Welche Freiheit spricht aus diesem Satz. Und ist es nicht diese Freiheit, die es ermöglicht, anderen Menschen Liebe entgegen zu bringen? Wenn ein Mensch permanent unter Druck steht, wird er dann lieben können? So gilt auch hier der Satz, den Paulus an die Galater schreibt (Gal. 5, 13): Denn ihr, meine Brüder, seid zur Freiheit berufen; nur machet die Freiheit nicht zu einem Vorwand für das Fleisch, sondern durch die Liebe dienet einander. Alles, was man vielleicht wieder einschränkend sagen möchte, um einen Missbrauch des Gesagten auszuschließen, das findet sich in diesem Satz.

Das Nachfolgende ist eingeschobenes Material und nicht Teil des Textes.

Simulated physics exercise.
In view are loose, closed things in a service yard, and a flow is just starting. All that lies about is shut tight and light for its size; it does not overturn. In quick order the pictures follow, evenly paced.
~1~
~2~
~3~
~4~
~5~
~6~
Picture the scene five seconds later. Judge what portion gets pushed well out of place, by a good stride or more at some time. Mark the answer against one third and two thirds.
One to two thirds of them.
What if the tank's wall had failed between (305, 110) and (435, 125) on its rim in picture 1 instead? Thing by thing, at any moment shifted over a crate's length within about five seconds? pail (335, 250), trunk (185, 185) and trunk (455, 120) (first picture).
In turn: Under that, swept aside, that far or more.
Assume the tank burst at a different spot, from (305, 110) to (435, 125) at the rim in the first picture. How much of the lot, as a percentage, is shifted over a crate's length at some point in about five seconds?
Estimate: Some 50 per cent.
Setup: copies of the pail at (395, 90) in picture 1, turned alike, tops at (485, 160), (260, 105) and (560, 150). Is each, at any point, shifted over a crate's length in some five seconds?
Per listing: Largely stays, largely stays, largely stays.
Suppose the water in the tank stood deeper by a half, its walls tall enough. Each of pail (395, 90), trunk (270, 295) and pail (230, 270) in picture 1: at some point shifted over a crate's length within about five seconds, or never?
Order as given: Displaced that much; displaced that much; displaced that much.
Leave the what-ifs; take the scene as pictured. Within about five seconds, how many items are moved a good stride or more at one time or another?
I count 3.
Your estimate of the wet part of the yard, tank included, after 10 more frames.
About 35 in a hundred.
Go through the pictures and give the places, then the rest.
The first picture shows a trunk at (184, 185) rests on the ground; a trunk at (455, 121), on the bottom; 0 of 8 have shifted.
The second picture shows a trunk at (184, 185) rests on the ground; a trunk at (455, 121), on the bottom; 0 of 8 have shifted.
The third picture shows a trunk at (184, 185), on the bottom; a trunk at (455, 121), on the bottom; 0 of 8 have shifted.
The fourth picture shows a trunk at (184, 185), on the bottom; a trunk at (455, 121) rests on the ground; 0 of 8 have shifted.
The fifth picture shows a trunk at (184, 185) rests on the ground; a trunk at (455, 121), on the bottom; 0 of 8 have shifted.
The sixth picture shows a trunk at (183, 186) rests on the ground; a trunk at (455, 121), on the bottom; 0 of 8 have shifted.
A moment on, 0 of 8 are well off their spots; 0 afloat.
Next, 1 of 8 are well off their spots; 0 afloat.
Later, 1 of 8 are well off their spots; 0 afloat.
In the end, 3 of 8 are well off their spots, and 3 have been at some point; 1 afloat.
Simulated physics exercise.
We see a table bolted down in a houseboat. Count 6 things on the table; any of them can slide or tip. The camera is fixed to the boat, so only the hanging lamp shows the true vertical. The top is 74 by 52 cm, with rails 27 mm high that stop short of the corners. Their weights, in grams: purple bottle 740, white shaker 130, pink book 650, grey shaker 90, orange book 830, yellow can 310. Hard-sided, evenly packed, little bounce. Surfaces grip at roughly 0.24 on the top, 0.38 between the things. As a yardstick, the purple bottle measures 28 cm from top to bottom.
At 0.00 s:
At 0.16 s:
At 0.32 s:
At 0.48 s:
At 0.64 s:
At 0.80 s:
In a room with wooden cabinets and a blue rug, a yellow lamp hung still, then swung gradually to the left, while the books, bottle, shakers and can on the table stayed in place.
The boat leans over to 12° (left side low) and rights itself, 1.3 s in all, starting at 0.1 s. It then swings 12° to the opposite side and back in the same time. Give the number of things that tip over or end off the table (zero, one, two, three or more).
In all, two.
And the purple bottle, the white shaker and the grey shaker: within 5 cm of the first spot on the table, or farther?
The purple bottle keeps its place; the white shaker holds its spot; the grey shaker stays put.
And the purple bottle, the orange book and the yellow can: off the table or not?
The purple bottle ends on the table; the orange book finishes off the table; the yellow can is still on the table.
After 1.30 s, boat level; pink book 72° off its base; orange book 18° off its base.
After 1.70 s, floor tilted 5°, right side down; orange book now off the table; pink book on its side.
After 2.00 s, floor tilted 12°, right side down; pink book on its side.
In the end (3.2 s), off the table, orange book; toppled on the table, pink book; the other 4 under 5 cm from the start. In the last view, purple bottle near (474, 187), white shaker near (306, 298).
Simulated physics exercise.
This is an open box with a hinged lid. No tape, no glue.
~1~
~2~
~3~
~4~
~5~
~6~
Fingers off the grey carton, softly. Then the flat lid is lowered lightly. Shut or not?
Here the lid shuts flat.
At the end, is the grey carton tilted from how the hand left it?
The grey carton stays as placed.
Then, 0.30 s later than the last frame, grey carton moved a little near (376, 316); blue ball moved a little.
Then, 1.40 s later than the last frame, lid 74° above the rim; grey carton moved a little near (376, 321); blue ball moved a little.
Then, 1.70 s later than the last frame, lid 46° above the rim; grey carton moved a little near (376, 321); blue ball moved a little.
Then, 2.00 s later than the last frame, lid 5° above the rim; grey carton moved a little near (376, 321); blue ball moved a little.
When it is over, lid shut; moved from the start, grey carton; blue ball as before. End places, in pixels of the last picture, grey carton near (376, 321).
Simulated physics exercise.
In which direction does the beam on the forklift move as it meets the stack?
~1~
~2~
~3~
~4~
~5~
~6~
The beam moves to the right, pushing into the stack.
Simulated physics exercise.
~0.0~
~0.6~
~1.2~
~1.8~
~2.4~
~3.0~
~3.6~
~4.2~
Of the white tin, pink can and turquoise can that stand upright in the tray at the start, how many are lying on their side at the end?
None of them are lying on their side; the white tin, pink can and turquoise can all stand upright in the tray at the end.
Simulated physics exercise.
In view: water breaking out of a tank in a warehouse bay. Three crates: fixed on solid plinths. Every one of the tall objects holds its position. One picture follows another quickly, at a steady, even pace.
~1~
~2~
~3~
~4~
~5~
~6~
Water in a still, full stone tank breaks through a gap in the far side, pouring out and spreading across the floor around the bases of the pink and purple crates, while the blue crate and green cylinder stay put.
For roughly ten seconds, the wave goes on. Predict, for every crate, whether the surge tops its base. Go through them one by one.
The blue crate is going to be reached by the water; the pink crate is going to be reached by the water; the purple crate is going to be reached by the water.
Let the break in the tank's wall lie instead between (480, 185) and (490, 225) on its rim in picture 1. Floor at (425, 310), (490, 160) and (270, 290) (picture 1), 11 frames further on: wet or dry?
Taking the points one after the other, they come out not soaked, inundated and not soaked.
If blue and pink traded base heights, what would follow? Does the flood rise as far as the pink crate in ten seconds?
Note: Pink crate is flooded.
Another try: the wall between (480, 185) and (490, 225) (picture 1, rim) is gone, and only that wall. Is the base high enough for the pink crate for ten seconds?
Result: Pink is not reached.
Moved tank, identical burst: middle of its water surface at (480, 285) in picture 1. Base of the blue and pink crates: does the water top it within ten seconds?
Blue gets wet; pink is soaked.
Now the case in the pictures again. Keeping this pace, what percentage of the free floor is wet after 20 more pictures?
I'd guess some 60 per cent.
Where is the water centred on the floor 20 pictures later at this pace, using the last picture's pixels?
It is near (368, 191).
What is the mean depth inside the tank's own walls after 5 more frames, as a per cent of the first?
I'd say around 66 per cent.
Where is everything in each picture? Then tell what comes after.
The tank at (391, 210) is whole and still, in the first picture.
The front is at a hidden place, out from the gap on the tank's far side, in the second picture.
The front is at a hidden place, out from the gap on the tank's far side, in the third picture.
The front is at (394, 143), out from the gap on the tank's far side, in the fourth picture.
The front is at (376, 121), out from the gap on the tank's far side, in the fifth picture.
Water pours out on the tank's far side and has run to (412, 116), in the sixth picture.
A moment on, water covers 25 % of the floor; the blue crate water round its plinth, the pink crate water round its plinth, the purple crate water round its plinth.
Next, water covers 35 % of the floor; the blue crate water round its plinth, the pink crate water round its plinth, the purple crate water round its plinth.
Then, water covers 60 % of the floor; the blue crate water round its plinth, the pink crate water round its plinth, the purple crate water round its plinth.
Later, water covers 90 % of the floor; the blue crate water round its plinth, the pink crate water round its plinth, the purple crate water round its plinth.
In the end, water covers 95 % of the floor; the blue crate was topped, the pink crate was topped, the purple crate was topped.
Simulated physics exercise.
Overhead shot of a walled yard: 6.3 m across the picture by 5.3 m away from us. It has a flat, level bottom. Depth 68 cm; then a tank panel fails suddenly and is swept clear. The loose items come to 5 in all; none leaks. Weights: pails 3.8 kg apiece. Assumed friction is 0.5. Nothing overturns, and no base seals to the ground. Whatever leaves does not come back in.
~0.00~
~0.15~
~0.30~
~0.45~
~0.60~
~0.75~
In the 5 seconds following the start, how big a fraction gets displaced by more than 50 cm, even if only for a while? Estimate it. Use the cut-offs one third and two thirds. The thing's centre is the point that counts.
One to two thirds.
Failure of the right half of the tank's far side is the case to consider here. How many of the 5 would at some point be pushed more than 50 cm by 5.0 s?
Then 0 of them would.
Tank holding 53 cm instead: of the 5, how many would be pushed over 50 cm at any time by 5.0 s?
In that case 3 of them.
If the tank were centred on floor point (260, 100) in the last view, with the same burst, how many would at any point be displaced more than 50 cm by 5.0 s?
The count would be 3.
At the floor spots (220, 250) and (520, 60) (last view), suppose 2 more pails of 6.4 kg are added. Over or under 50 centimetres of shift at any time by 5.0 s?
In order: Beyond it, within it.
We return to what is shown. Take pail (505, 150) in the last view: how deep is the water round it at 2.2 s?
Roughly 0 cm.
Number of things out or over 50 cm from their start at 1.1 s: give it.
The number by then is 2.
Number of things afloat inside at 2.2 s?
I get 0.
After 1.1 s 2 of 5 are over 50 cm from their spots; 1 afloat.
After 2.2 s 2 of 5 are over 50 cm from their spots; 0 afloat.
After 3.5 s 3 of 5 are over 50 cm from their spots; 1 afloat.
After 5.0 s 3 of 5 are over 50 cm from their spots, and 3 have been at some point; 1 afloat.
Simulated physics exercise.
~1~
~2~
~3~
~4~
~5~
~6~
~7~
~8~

So wird der Text erst aus dem Zusammenhang heraus verständlich. Er enthält eine wuchtige Botschaft und Herausforderung an das Leben des Glaubenden. Und diese Herausforderung besteht nicht nur in der Aufforderung zur sozialen Tat, sie besteht vor allem darin, im Glauben auf das Reden des Heiligen Geistes zu achten und den Lobpreis wie das soziale Handeln zur rechten Zeit zu tun, aus einer Freiheit der Liebe heraus und nicht aus Zwang. Er stellt uns aber auch die Frage, ob mein Verhältnis zu meinen Mitmenschen von der Liebe oder von der Frustration geprägt ist. Und es ist die ganz wesentliche Aussage beider Texte, die Liebe und nicht Frustration oder Zwang zu wählen. Theoretisch ist uns das völlig klar, aber es ist ein täglicher Kampf, auch danach zu handeln.